Additional infrastructure likely used by UNC5976 included hundreds of domains spoofing defense contractors, including companies headquartered in the UK, the US, Germany, France, Sweden, Norway, Ukraine, Turkey, and South Korea.

All this indicates a shift toward supply-side targeting to undermine or monitor weapons development pipelines.

Moscow-linked actors are actively targeting organizations involved in drone production and related tech with operations extending beyond military users to include defense contractors and suppliers.

According to the researchers, employees of defense companies are even targeted directly and individually on personal devices since it’s then harder to detect the threat.

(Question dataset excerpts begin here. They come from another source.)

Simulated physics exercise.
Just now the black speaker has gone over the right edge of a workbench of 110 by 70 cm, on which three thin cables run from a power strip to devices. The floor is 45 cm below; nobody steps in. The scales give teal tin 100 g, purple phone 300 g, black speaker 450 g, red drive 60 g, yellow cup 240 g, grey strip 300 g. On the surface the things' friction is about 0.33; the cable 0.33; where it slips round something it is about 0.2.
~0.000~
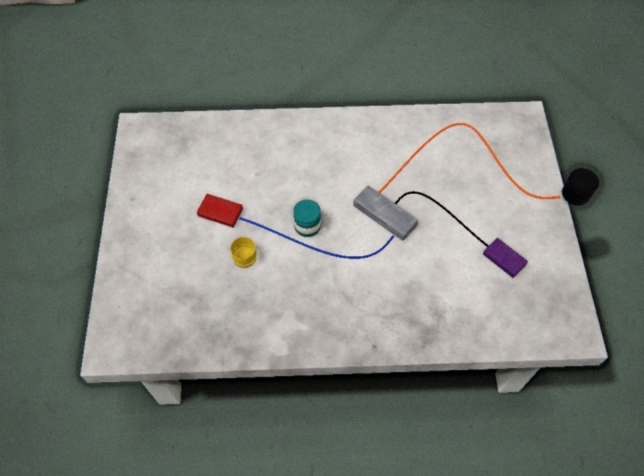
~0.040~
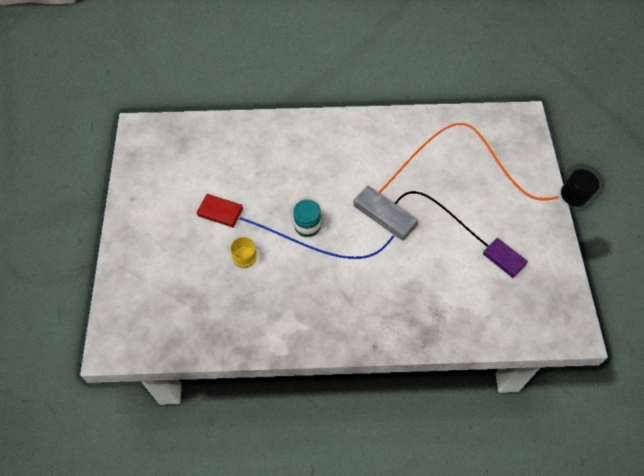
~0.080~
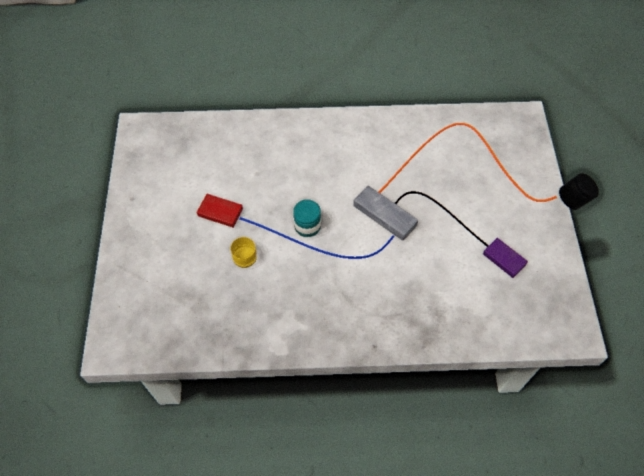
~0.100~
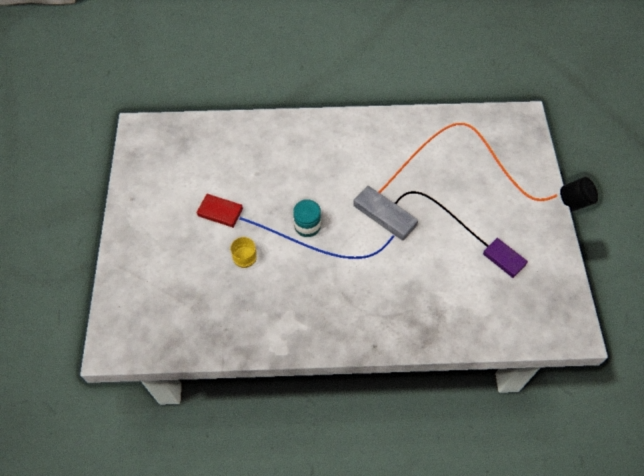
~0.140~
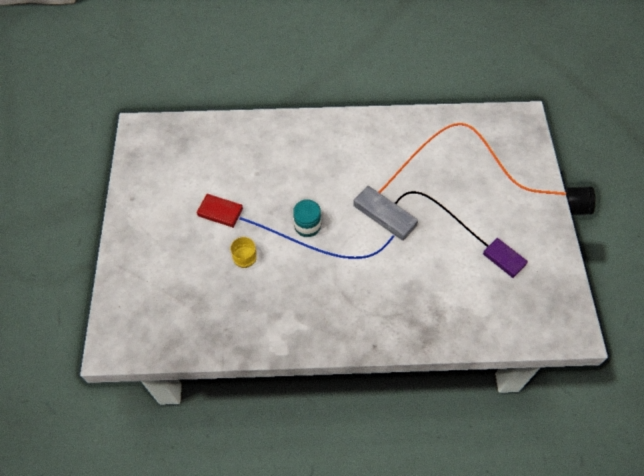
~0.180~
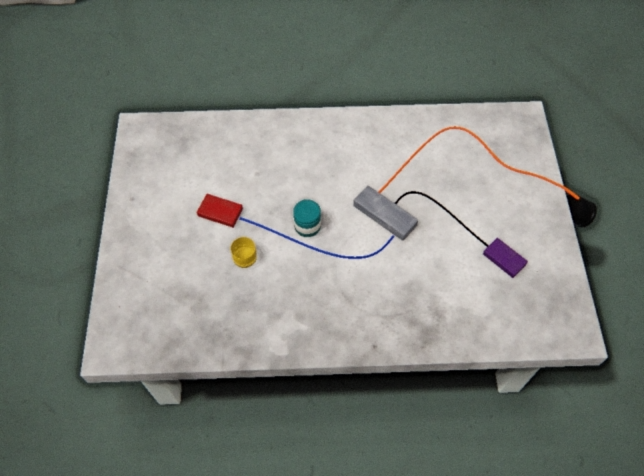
A black speaker at the right edge of a pale, mottled workbench, seen from above and in front by a still camera over a green floor, turns and slips outward past the edge. A red drive, yellow cup and teal-lidded jar sit left of a grey strip, with a purple phone to its right. The speaker tilts and sinks slightly, drawing its orange cable straighter while everything else stays put.
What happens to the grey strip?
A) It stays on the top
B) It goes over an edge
It stays on the top.
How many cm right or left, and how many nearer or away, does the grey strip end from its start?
It ends around 19 cm to the right of its start and around 2 cm closer up.
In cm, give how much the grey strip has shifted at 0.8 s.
The shift amounts to about 18 centimetres.
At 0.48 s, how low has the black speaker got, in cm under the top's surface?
Depth: About 40 cm.
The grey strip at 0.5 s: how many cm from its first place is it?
It has shifted some 14 centimetres from where it began.
By 0.5 s, the strip's end of the orange cable at (464, 238); grey strip 15 cm off its start, red drive 13 cm off its start, teal tin 6 cm off its start.
By 0.8 s, the strip's end of the orange cable at (469, 241); grey strip 19 cm off its start, red drive 51 cm off its start, teal tin 13 cm off its start.
By 1.1 s, the strip's end of the orange cable at (469, 241); grey strip 19 cm off its start at (467, 213), red drive 56 cm off its start at (454, 274), teal tin 13 cm off its start at (314, 162).
By 1.4 s, the strip's end of the orange cable at (469, 241); grey strip 19 cm off its start, red drive 56 cm off its start, teal tin 13 cm off its start.
By 2.6 s, the strip's end of the orange cable at (469, 241); grey strip 19 cm off its start at (467, 213), red drive 56 cm off its start at (454, 274), teal tin 13 cm off its start at (314, 162), black speaker over the edge.
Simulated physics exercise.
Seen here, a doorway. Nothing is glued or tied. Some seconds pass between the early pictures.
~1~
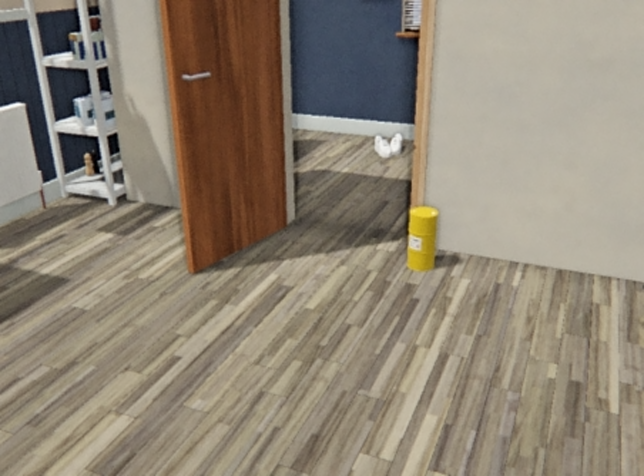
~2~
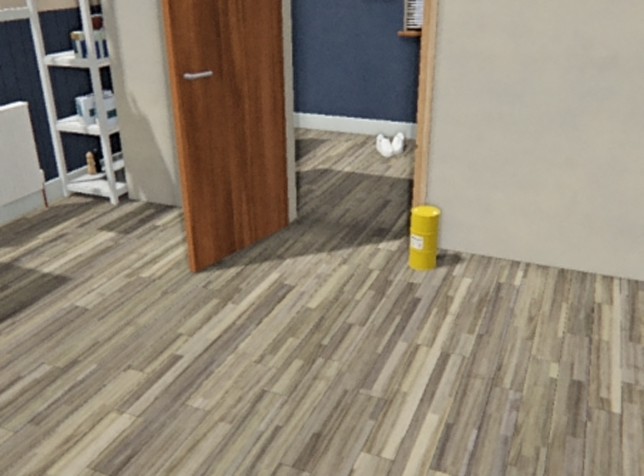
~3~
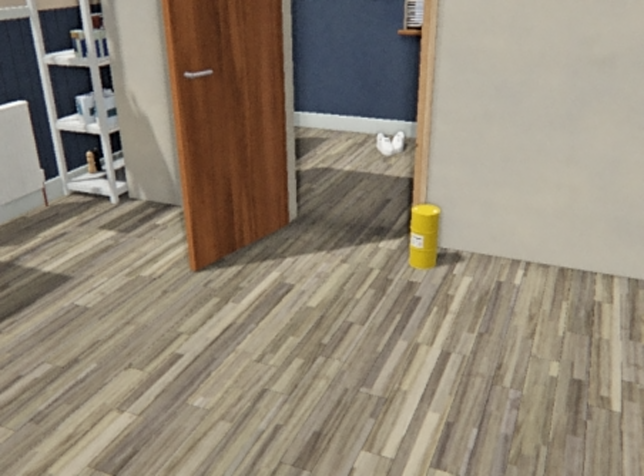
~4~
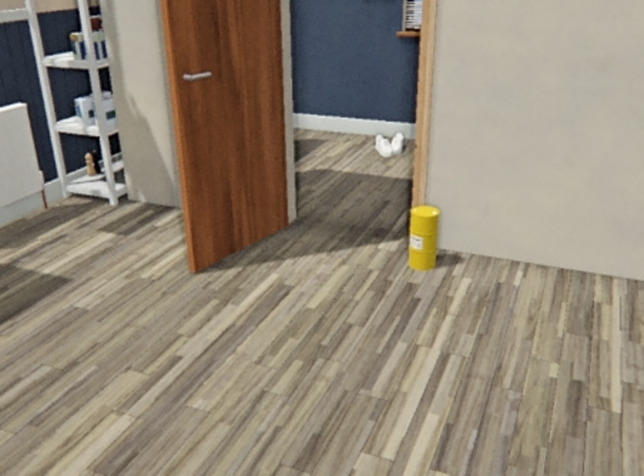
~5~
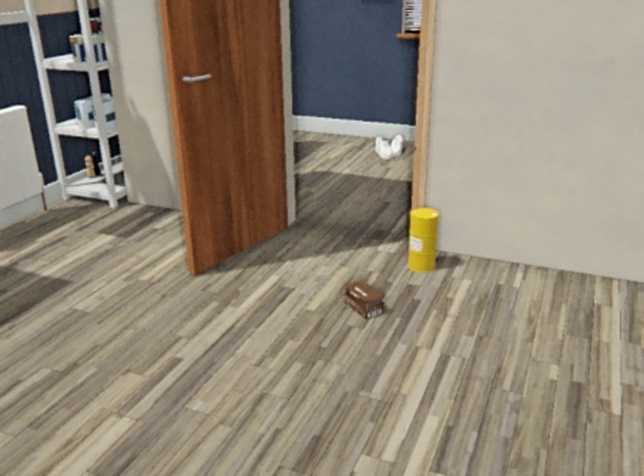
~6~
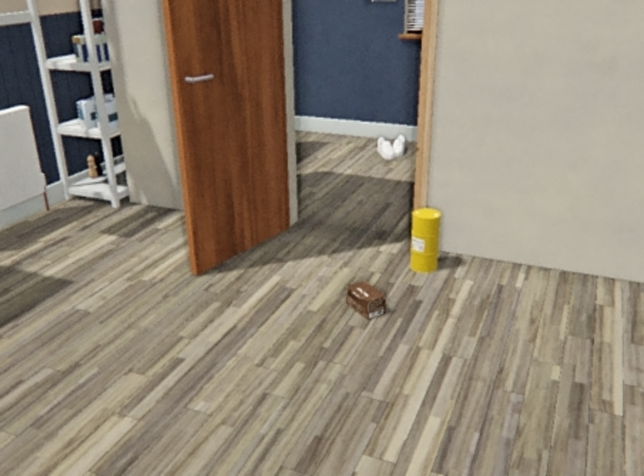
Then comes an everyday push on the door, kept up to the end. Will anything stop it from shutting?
It closes.
Then, 1.10 s on from there, open by 72°.
Then, 1.90 s on from there, open by 35°.
In the end, open by 0°; both unmoved. At the end, from the last picture's camera, brown box near (366, 300).
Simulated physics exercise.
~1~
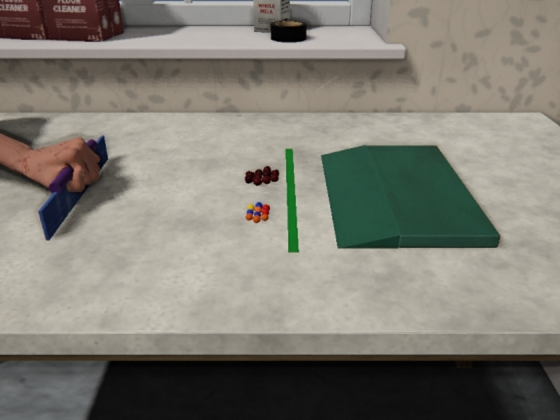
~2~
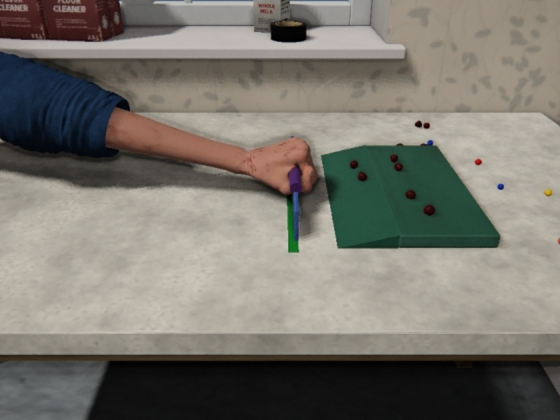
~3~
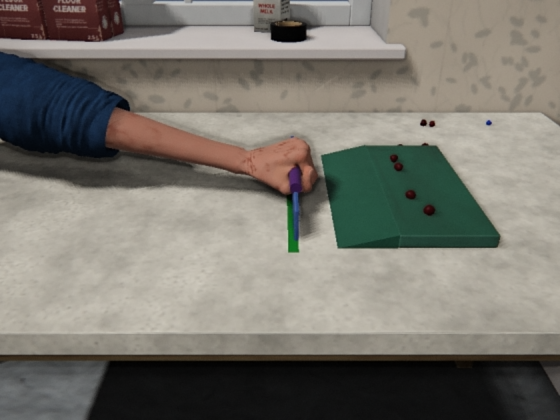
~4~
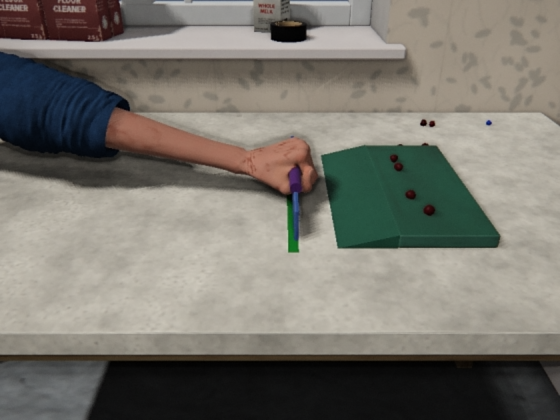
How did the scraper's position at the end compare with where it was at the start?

Adversaries – Russia but also Iran, China, and North Korea – are increasingly exploiting recruitment processes, personal email accounts, and remote working arrangements to bypass corporate security controls, Google says.

For example, parents of young children received fake communications from the Boy Scouts of America, or from a nearby secondary school, and people living in certain US states received fake information about the 2024 election.

Google’s conclusion is rather grim: “The broader trend is clear: the defense industrial base is under a state of constant, multi-vector siege.”